His fourth at-bat that day, the fans booed him. Just brutally screamed "YOU SUCK" and "GO BACK TO THE MINORS" and all kinds of worse things I won't write here. Needless to say, he ended the day hitless. I can't remember the last at bat--I want to say he hit a long fly and when it was caught the crowd booed him.

The next day was more of the same. Booing him every at bat. But then he got his first hit



 and now he's everyone's hero and people would kill their mother to get his autograph.

I say all this and posted all of those basically identical pictures to say this: You are such a terrible person if you are spreading your hate with boos. You might as well just do The Wave, for crying out loud. The rude, hateful tweets are also garbage.

What if someone came to your job with a bunch of their friends and watched you work, and when they saw you make a mistake, they just started booing you? I feel like I would feel like a loser and perform even worse. I know athletes have thick skin, but seriously, you are just a total jerkface if you boo your own guys when they are down.

Here's the thing. I can talk about my mom being a turd to my family, but if one of my friends ever said something about my mom, I'd punch him in the throat. I don't post how much I hate my mom on twitter, or that I think she should be fired from being my mom. I just kind of wait it out, or maybe I won't spend as much time with her when she's unpleasant. Well, that's how you should be about your team. Gripe about the Cubs to your other Cubs fan friends, but if you see a picture of one of them taking a selfie with a fan, don't reply with "Stop taking selfies and start getting hits," as if you need to stop doing one to get the other.
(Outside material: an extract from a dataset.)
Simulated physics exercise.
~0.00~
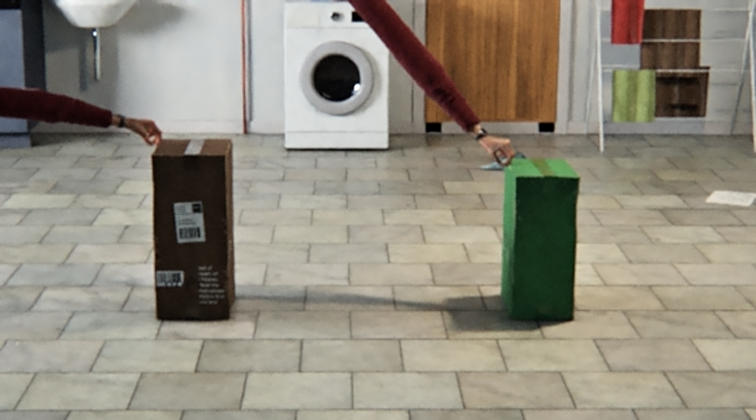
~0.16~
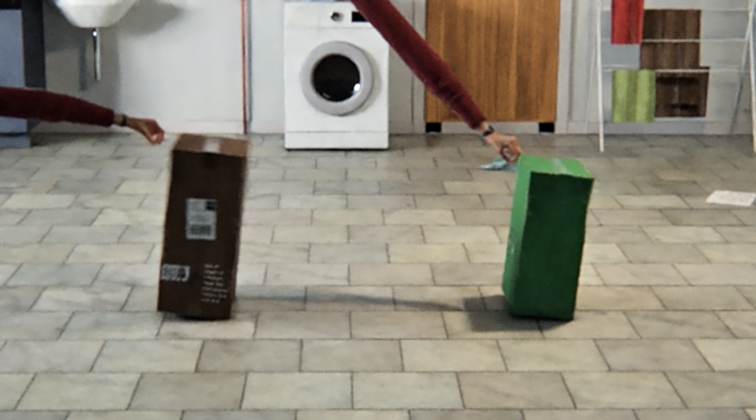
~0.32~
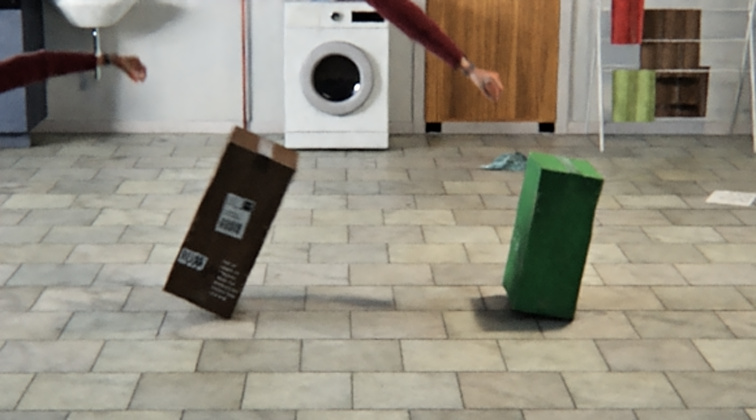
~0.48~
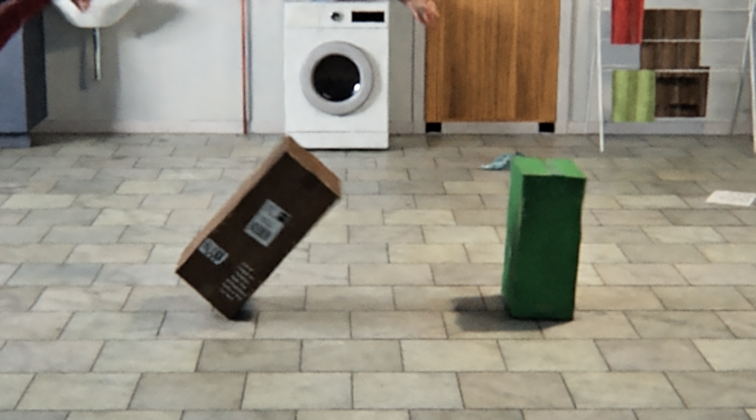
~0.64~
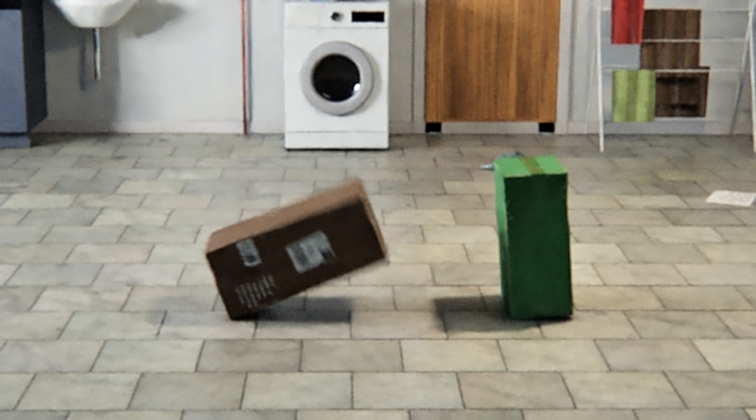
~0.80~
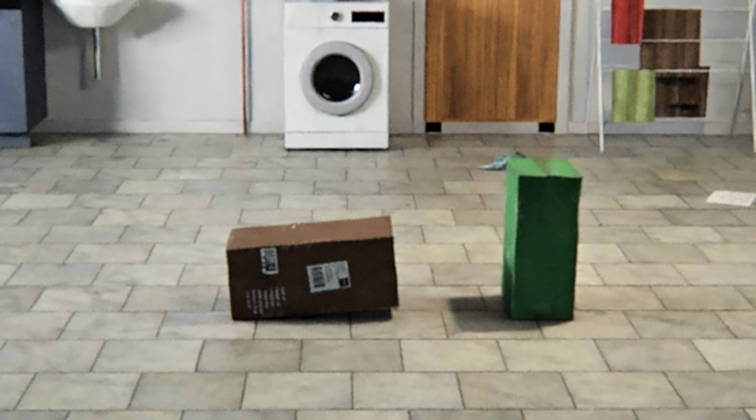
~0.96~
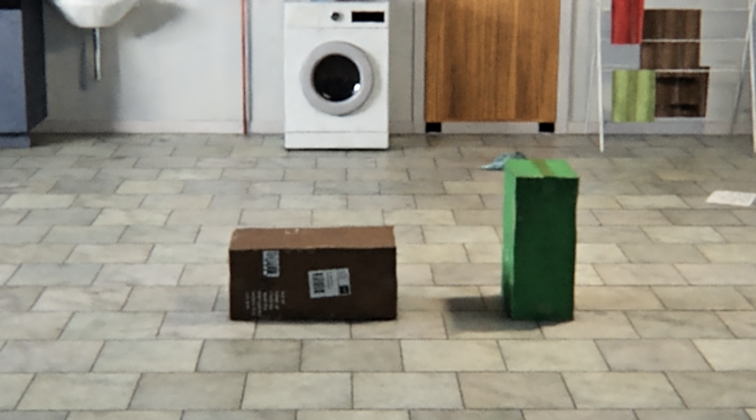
The clip opens on a tiled floor with a brown parcel standing at left and a green parcel at right, a hand in a dark red sleeve at the top of each. The hands push both parcels to the right, then let go and draw back out of view. The brown parcel tips further and further over its lower right edge, while the green one leans slightly, then rocks back to the left. The brown parcel drops onto its side as the green one wobbles a little on its base. At the end, the brown parcel lies flat and the green parcel stands upright.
This actually happened when the Sox posted a picture of my friend Polly getting a picture with Jose Abreu.
I called him out, and we conversed for a bit, but he insisted on being a jerkface.


It's okay to say you're not going to games until they start winning, but don't pretend that you were with me in a 3-hour rain delay at Wrigley in September of 2012 that ended with the Cubs losing by, like, 35 runs.

Okay, the actual score was Pirates winning 3-0, but look at the time. That is dedication and love.


Which brings me to the saddest pet peeve:

11. Fair-Weather Fans

Much like Blackhawks fans.... Don't pretend that you've stuck by the Cubs through thick and thin because most of you didn't. Most of you don't remember Lendy Castillo or Justin Germano or Joe Mather but I do, because I loved them even when they lost 101 games.

Here's Angela and me with Michael Bowden's (do you even know who Michael IS?) shoelaces at the last game of the 2012 season. We went to about 60 Cubs games that year. They were 61-101 that year, a .377 winning percentage. But we cheered on every single player.

I have sat in the front row at Wrigley because it is so empty. I have paid 10 dollars to do so. They were so bad. In fact, I blogged about that entire losing season. I never booed Carlos Marmol when he blew saves, even though my heart burst every time he went on the mound. I didn't boo anyone that whole season. And they still had moments to cheer about, especially that last game, which you can read about at this place.

My favorite moment in the season, other than all the hob-nobbing with the players, was Bryan LaHair himself, who we called LaHomer. He was super boss most of the first half, and I am going to quote myself for what happened in the bottom of the 9th that last game of 2012:

"Bryan LaHair came up to bat. LaHair, who had such a great start to the season but had been largely forgotten when Rizzo was called up to take his place at first. LaHair, who couldn't seem to hit lefties. LaHair, selected to the All-Star team by the players but who let another player use his glove at first. I am not a baseball mind, but I didn't understand why he sat the bench so much and didn't even get a chance. I was pretty sure he wouldn't be on the Cubs next year--they could trade him and get a lot for him. And I really wanted this for him.

And he singled.

As the run scored, the Cubs ran on the field and mobbed him."






The Cubs will win the World Series this year, and I will be so happy, but I don't know if I will be as happy as I was that night for Bryan LaHair, who, as I predicted, did NOT return to the Cubs, or even MLB, and is right now playing for the Somerset Patriots, an independent baseball team. I don't know if I will ever be as happy for anyone as I was in that moment.

That is why being a fair-weather fan cheats YOU. You missed some of the history and some of the lore, even though you did get all the good stuff. You're like the dad who never changes diapers or gets up in the night with the crying baby, but holds up the kid when he's all dressed up and, as the mom is withering in the corner on 2 hours of sleep, talk about how much you love that kid. I wonder how much you love the kid you didn't love enough to get up with in the night, and I wonder how much you loved the team that you never really knew back when you thought they were unlovable.

It's not as fun to go to Wrigley now, because I spend my time bitterly judging the lunatics around me who jumped on the Cubs bandwagon. But then I remember that their loss was my gain, because before Jake threw no-hitters, he hung out with me in a hotel lobby and woke up my friend, as you can see here. Anthony Rizzo knows who I am and remembers that I was there in the bad times. I got to know awesome guys like Steve Clevenger and Blake Parker and Josh Vitters and Joe Mather and Jeff Beliveau. I can tell you stories about every guy on that team, good stories. And I can know that every win is kind of a thank you from the Cubs (whether they know it or not) for sticking by them.

So what started as annoyance and ended in bitterness/nostalgia is really just me telling you I love the game, and asking you to please not ruin it for me.